英国の奴隷制度を廃止させたウィリアム・ウィルバーフォースの叔母ハンナは、死の床で知り合いの死について述べた手紙を残しています。「あの親愛なる方が、栄光の内に、彼の愛してきた見えないお方、イエスのご臨在の中に今いるとは、何と幸いなことでしょう。私の心は喜び踊っています」。そして、自身の状況については、「良くても、悪くても、どんなときでも、イエスは、いつも通り素晴らしい」と記しました。

私はハンナの言葉に、詩篇23篇の「たとい、死の陰の谷を歩くことがあっても、私はわざわいを恐れません」(4節)を想起します。この言葉は、死の陰の谷のど真ん中で、ダビデが心の底から神について告白したものです。最初は「主は私の羊飼い」(1節)と語っているのに、4節では「あなたが私とともにおられますから」と、神に対する語りかけになっています。
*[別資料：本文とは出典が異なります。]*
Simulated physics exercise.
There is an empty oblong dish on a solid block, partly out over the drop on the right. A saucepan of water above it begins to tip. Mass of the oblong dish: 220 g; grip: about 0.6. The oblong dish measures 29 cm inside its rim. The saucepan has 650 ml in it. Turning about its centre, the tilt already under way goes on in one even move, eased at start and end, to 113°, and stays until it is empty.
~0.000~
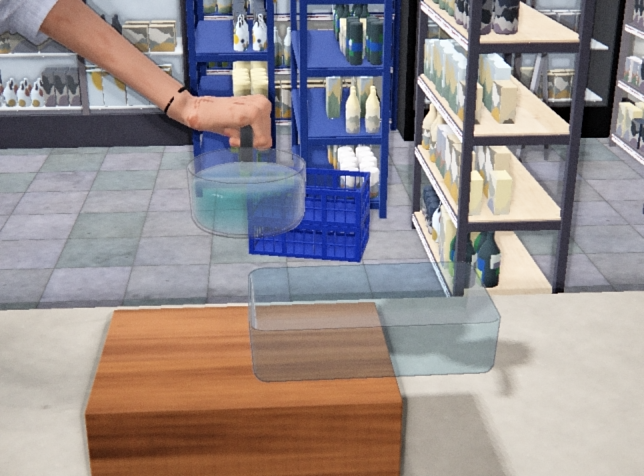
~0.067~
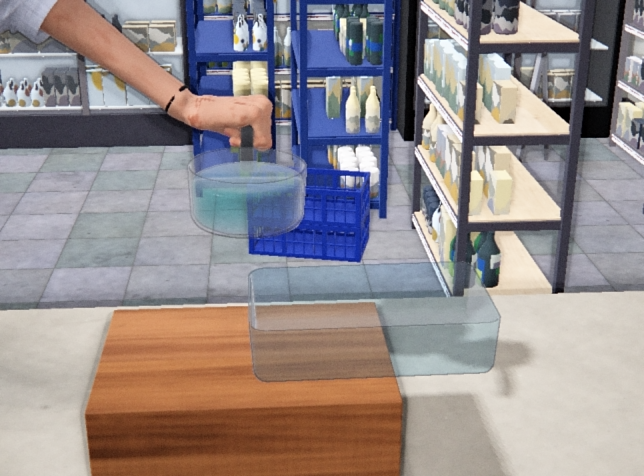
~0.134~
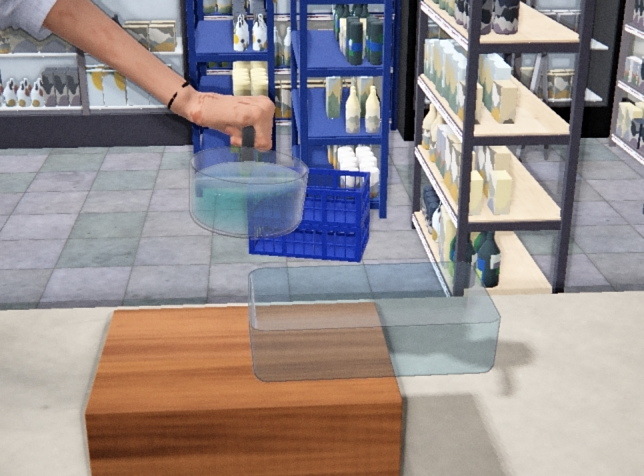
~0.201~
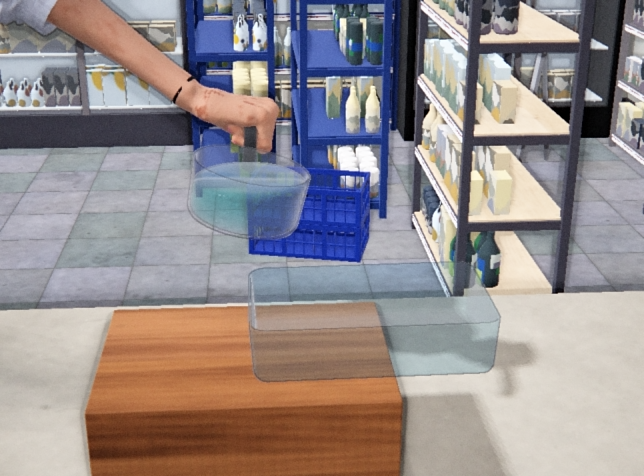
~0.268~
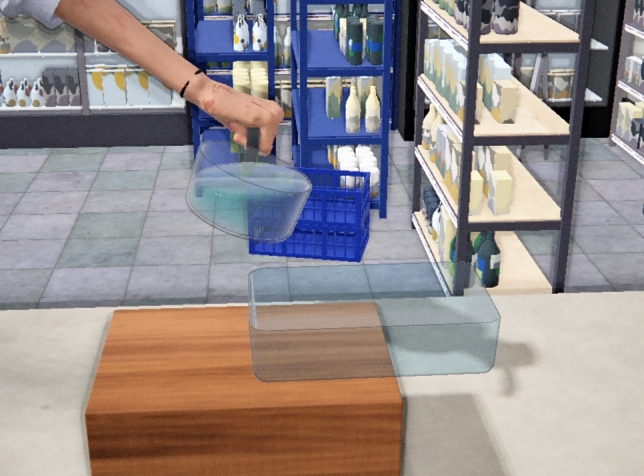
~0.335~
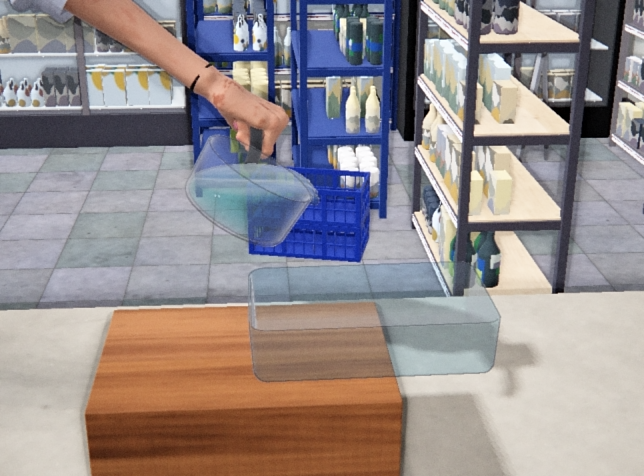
In a shop with a pale tiled floor, seen from slightly above a light counter, the camera stays still. A clear, empty oblong dish sits on a reddish-brown wooden block, jutting past its right side, with blue shelves, a blue crate and stocked racks behind. At upper left, a hand holds a transparent round pan of blue-green water and tilts it steadily to the right above the dish.
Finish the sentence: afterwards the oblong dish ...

世界を生み出す神(90:2)、全能のお方が、これほど情け深く、どんな困難な場所を行くときも、ともに歩んでくださるとは、なんと安心なことでしょう。良くても、悪くても、どんなときでも、私たちの羊飼い、救い主、そして友なるイエスに目を向ければ、私たちは「イエスはいつも通り素晴らしい」と気付くでしょう。死は打ち負かされました。私たちは「いつまでも、主の家に住まいましょう」(23:6)。